Trojans swept by crosstown rival Bruins


When USC coach Chad Kreuter jogged to the pitcher’s mound with two outs in the bottom of the ninth inning Sunday afternoon, he wanted reliever Chad Smith to relax. He also wanted to assure the sophomore he could get UCLA left fielder Cody Keefer out by pitching him low and outside.

Up and down · Freshman designated hitter Cade Kreuter hit a solo homer in Sunday’s 2-1 loss to UCLA but also struck out twice on the day. - Courtesy USC Sports Information

Apparently, Smith did not listen.

Two pitches after the meeting, Smith shook off sophomore catcher Kevin Roundtree and went against the coaching staff’s pitch selection, choosing to throw an inside fastball. Keefer turned on the pitch and lined it over the right field wall for a walk-off, two-run home run that gave the Bruins (37-11, 13-8) a 2-1 victory and series sweep of USC (23-28, 5-16) at Jackie Robinson Stadium.

“We’re baffled as a coaching staff,” Kreuter said. “That was a pitch he should have never thrown. That’s a cardinal sin. You don’t throw [inside] with the winning run at the plate with two out in the ninth inning.”

Kreuter placed blame on both Smith and Roundtree for not following the instructions he imparted during the mound visit.

“They have to trust that we’ve got a good scouting report,” Kreuter said. “We chart all the pitches and see what we’ve got guys out on. That should not have happened. It just shouldn’t have happened.”

Up until the final pitch of the game, the only scoring occurred in the fourth inning when freshman Cade Kreuter launched a 1-0 fastball from Rob Rasmussen over the left-centerfield fence for a home run.

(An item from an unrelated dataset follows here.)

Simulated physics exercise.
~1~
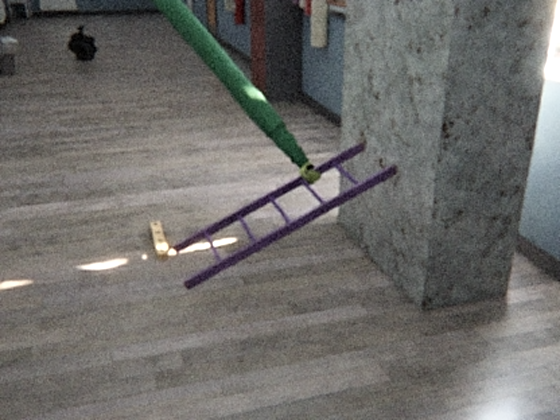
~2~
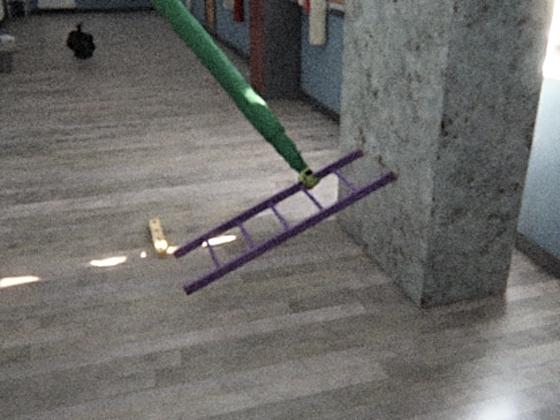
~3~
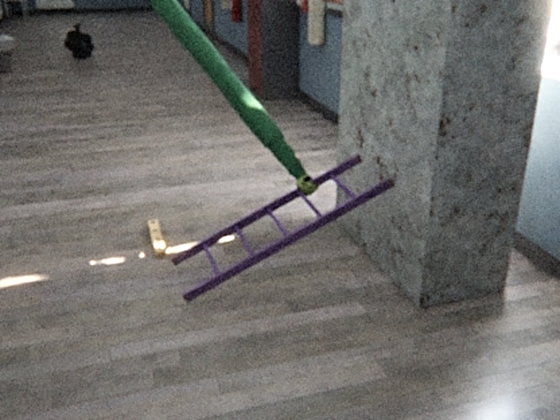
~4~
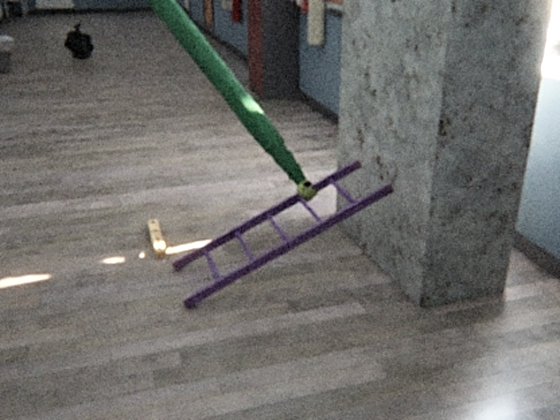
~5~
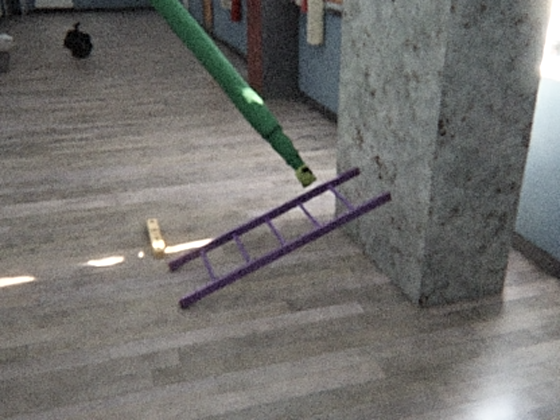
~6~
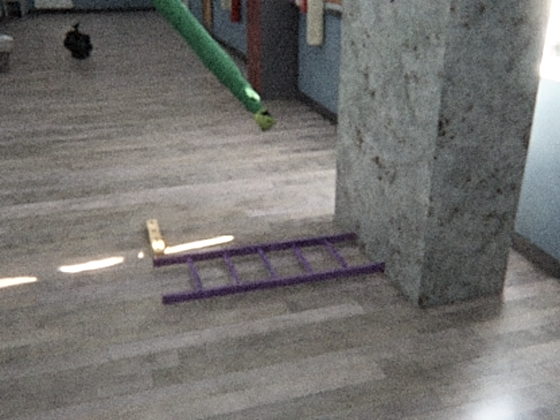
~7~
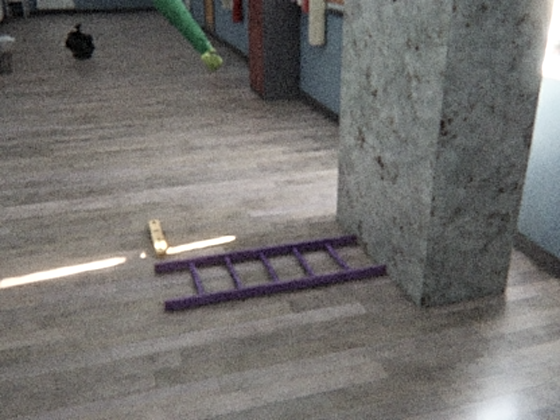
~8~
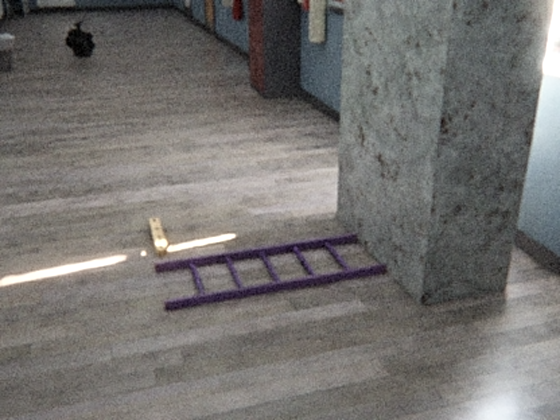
Indoors on a wood floor, a green arm lowering a purple ladder against a pillar, releasing it and withdrawing as it drops flat.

Rasmussen allowed only six hits while striking out eight batters in seven innings, but senior starting pitcher Kevin Couture’s second consecutive strong performance had USC on the verge of salvaging one win against its rivals before Keefer’s homer.

“Couture went through a rut [earlier in the season] where everyone was hitting everything off him, but today he pitched to the corners and kept the ball down probably the best he has all year,” coach Kreuter said. “I’m extremely proud of him.”

Couture threw five scoreless innings while allowing only two hits Sunday, following a six inning outing against Long Beach State. He gave up only two runs on six hits in the Wednesday night start against the Dirtbags.

But Couture didn’t get a win in either game as limited run support and bullpen woes haunted the Trojans.

Against Long Beach, USC managed only four hits and one run – a line drive home run by senior outfielder Mike O’Neill.

In the series against their crosstown rival, USC was outscored 30-10 with seven of those runs coming Friday night. Despite roughing up Bruins’ ace Gerrit Cole for five runs in five innings Friday night, the Trojans fell 13-7. Sophomore slugger Ricky Oropesa knocked four hits in the series opener and drove in four runs, including two on a towering home run that bounced off the Gifford Hitting Facility beyond the right field wall.

But USC couldn’t overcome a short outing by sophomore starter Ben Mount (three innings pitched, three earned runs) and six runs allowed by the bullpen.

It was more of the same Saturday. Junior starter Chris Mezger was knocked around for 10 hits and eight runs – six earned – in only four and  one-third innings pitched; the bullpen allowed an additional seven runs; and the offense was unable to string together hits, leaving 15 men on base and scoring only two runs.

All of which made Sunday’s heartbreaking loss even more devastating.

“That hurts because it’s stolen away from you with two outs in the ninth,” coach Kreuter said. “There’s more disappointment because we had the game won.”

Prior to the current four-game losing streak, USC had won six of seven, including two of three from Arizona, who was nationally ranked No. 19 at the time. Kreuter hoped his team would carry the momentum of a three-game sweep of Utah into the games against Long Beach and UCLA.

The Trojans are now buried at the bottom of the Pac-10 conference standings. Sitting three and one-half games behind the next closest team with only six conference games remaining, USC will need help to avoid finishing last in the conference for the second time in Kreuter’s four-year tenure — and only the third time in the last 80 years.